China’s efforts have paid dividends both in weakening external pressure to respect Tibetan culture and human rights and in raising doubts within the Tibetan community itself about the Dalai Lama’s moderate nonviolent approach, one Beijing has consistently refused to work constructively with. Meanwhile, the situation in the Tibetan region remains dire. Freedom House’s latest index ranked Tibet the second-least free region in the world, slightly freer than Syria but less free than North Korea. China made international headlines last year when it arrested Tashi Wangchuk, a Tibetan activist, for having the temerity to suggest China follow its own laws and support Tibetan language education.

In this context, the US Senate bill is bound to come as a significant encouragement in an era where the Tibetan struggle has largely disappeared from media coverage.

“It’s relevant from the Tibetan perspective because it keeps the issue alive,” Bruno said. “The resolution keeps it in the public consciousness, and that’s something that has been diminishing over the years. Simply to have a bipartisan resolution that not only recognizes their religious rights but also the right to choose the 15th Dalai Lama suggests that the American people will not stop supporting Tibetans even after the current Dalai Lama is gone.”

As for the Dalai Lama himself, he has indicated that he may not reincarnate at all in a possible bid to prevent China from taking over the Tibetan leadership through a lama surrogate after his death. It may also be a reflection of his well-known preference for democratic and socialist forms of government, a preference reflected in his retirement and call for free elections in 2011. The decision not to reincarnate has drawn many critics, not least of which is China itself. “I believe that the tradition will be maintained [and] the Dalai Lama will be reincarnated,” Jia Xiudong, senior research fellow at the China Institute of international studies in Beijingtold the BBC in 2017, in a comment that likely reflects Chinese state opinion. “There’s a role for the current Dalai Lama to play for the reincarnation, but I believe he should not exaggerate that role. For example, he just cannot stop the tradition individually.”

Not reincarnating at all is only one of the options the Dalai Lama has suggested, however; reincarnating outside Tibet and reincarnating as a woman are also possibilities he has considered publicly (see here, here and here). Both options can be seen as moves that might disempower China’s straightforward manipulation of the office, making it harder to get their hands on the child in the former case and creating a Dalai Lama radically outside the traditional limits of the power structure in the latter. (The mainstream Tibetan orders have very rarely recognized female tulkus, and when recognized, they have never risen to a position of great power.)
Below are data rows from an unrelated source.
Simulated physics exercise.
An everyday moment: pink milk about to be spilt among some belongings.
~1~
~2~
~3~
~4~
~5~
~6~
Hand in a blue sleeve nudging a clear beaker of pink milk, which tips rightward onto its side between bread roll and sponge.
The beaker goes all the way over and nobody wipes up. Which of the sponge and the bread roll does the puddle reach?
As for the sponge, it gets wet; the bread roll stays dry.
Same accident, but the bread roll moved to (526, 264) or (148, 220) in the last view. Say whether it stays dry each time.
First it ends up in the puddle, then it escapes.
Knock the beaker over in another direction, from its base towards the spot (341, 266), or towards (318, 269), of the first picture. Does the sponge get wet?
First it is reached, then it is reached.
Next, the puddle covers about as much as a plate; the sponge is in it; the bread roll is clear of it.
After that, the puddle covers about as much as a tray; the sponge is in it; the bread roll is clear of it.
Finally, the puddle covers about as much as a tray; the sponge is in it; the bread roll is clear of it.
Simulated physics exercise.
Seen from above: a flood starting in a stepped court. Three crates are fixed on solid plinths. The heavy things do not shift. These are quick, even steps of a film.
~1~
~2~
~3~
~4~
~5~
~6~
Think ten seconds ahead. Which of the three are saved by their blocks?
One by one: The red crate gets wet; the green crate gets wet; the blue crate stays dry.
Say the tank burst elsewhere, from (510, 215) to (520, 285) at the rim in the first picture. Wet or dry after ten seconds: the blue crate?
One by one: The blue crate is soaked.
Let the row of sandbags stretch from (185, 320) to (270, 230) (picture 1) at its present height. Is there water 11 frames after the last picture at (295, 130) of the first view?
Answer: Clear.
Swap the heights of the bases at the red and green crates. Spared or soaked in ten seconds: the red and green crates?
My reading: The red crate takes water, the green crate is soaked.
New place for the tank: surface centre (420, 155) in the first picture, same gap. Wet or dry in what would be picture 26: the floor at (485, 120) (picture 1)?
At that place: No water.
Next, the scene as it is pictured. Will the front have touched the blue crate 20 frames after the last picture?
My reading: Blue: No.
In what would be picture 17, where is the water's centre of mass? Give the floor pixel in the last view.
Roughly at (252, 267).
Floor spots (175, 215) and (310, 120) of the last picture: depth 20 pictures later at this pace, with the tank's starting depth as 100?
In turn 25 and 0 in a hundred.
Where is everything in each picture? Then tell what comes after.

The Dalai Lama’s stalwart commitment to peaceful tactics has played a key role in preventing one of the last major nonviolent movements in the world from degenerating into bloodshed. With his passing, it is possible that younger Tibetans who have felt constrained from choosing open warfare will no longer feel held back from taking up arms. China appears to be relying on the apparatus of its police state and the hope it can control Tibetans through Chinese-controlled lama mediators. The latest American resolution seems to signal that Congress believes a greater hope for the stability of Tibetan politics lies in allowing them religious freedom.